Iraq's Deputy Transport Minister Arrested For Graft

BAGHDAD (Reuters) -- Iraqi graft police have arrested a deputy transport minister after a set-up in which they caught him taking a $100,000 bribe from a firm he was allegedly trying to extort money from, anticorruption officials have said.

Adnan al-Ubaidi, a Sunni Arab politician, was appointed a deputy transport minister on August 10.

He was caught taking the bribe on camera on September 2, said Rahim al-Ugaili, head of Iraq's government-appointed corruption watchdog, the Integrity Commission, told Reuters.

The firm, a foreign security company officials declined to name, complained to the Integrity Commission after Ubaidi demanded the cash.

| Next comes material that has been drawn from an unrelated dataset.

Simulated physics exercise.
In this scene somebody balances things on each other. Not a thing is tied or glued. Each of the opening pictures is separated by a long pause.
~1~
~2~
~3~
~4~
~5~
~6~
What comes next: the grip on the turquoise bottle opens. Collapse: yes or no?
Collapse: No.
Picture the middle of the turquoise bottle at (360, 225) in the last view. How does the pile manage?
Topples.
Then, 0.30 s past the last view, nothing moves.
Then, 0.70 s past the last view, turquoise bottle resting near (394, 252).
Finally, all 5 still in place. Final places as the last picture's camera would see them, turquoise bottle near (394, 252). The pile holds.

The firm, in coordination with the commission, then set up a sting in which it pretended to offer Ubaidi the first installment of an agreed half-a-million-dollar payment for renewal of a security contract. The commission's own special police force detained Ubaidi after he took the payment.

"He was blackmailing the firm, which is owed $2 million by the government, when it wanted to renew its contract," said Sabah al-Saidi, head of the Iraqi parliament's Integrity Committee.

Iraqis are increasingly frustrated by what they see as an epidemic of corruption, which they blame for the poor state of basic services such as water and electricity.

Iraqi officials estimate that billions of dollars in government funds go missing each year.

In 2008, only Somalia and Myanmar were seen as more corrupt than Iraq, according to watchdog Transparency International.

Prime Minister Nuri al-Maliki has vowed to crack down on officials caught diverting funds or extorting bribes, but only a handful of senior officials have been prosecuted.

Earlier this year, former Trade Minister Abdul Falah al-Sudany was forced to resign in a scandal involving food imports and was detained while trying to leave Iraq. He denies any wrongdoing and has since been released on bail.